A project to improve facilities at IWM Duxford has reached completion.

The project – which concentrated on building 215 – got underway in February 2013 and reached completion in June. Work ran smoothly on the project, with no major problems hindering progress and now complete provides the museum with improved storage capabilities.

Fairhurst Ward Abbott was the main contractor on the improvement scheme at IWM Duxford, whilst Faithful and Gould provided all architectural services.

Describing the recent work at the museum, Capital Projects Manager for IWM, Steve Rogers, said:

“The project was effectively implemented for two reasons. One was so that we could undertake what we refer to as life cycle repairs, whilst the second was to upgrade environmental conditions in the building, in order to accommodate various on-site archive materials.”

Imperial War Museum Duxford

During the course of the works, a series of flat asphalt roofs were upgraded thermally and a high specification felt system was applied. Existing windows were removed and replaced, whilst external fabric repairs – including gutters and brickwork – also took place.

A large focus of the work involved the replacement of a handling plant, which was redesigned and rerouted to run internally. This aspect of the project helped to reinstate the original appearance of the building.

Steve added:

“There were various structural works inside the building, including strengthening the upper floors, to allow them to support the extra load imposed by racking and storage items. Additional alterations were also made to open up ground floor areas to create more storage space.”

The museum remained open during the entirety of the works and with work now complete, feedback has been extremely positive.

Imperial War Museum Duxford

Steve said:

“The capacity to store items has been significantly enhanced. Spaces are cleaner and clearer and now we can store what we need to, achieving the internal environment required.

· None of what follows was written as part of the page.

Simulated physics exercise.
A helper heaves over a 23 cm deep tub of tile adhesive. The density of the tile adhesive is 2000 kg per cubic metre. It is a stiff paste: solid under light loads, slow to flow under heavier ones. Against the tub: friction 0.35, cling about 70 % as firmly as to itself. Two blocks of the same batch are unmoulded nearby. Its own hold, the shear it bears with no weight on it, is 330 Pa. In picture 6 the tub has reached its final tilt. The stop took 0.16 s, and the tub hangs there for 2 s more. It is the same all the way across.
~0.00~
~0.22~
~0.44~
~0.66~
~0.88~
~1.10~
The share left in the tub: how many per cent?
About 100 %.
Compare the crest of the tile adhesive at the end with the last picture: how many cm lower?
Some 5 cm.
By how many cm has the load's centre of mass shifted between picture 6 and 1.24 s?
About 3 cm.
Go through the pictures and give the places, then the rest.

“The project is an important aspect of what we do at the museum. We are a live airfield and a major tourist attraction and the archive items are part of a unique and historic collection. Providing facilities which allow these items to be stored so that they last is essential. This is one of a number of buildings which have been designated for improvement so that we can maintain and protect the heritage of these items for future generations.”

IWM comprises a collection of five museums: IWM London; IWM North in Trafford, Greater Manchester; the Churchill War Rooms in Whitehall, London; HMS Belfast, moored in the Pool of London on the River Thames; and IWM Duxford.

Set within the grounds of a former First and Second World War airfield, IWM Duxford is home to a fantastic collection of more than 200 aircraft, as well as boats, tanks and military vehicles. Open daily, the museum welcomes visitors of all ages.

Imperial War Museum Duxford

Collectively, IWM’s five branches attract over 2 million visitors each year and detail the story of people who have lived, fought and died in conflicts involving Britain and the Commonwealth since the First World War. The museum’s unique collections, made up of the everyday and the exceptional, reveal stories of people, places, ideas and events – telling vivid personal stories and creating powerful physical that reflect the realities of war as bother destructive and creative force.

Imperial War Museum Duxford

Next year will be the 100th anniversary of the outbreak of war and to mark the occasion IWM London is currently undergoing a multi-million pound redevelopment which, when complete in summer 2014, will provide new world-class First World War Galleries. The Galleries will use the latest historical research to offer new stories, new perspectives and new ways of looking at the ‘Great War’.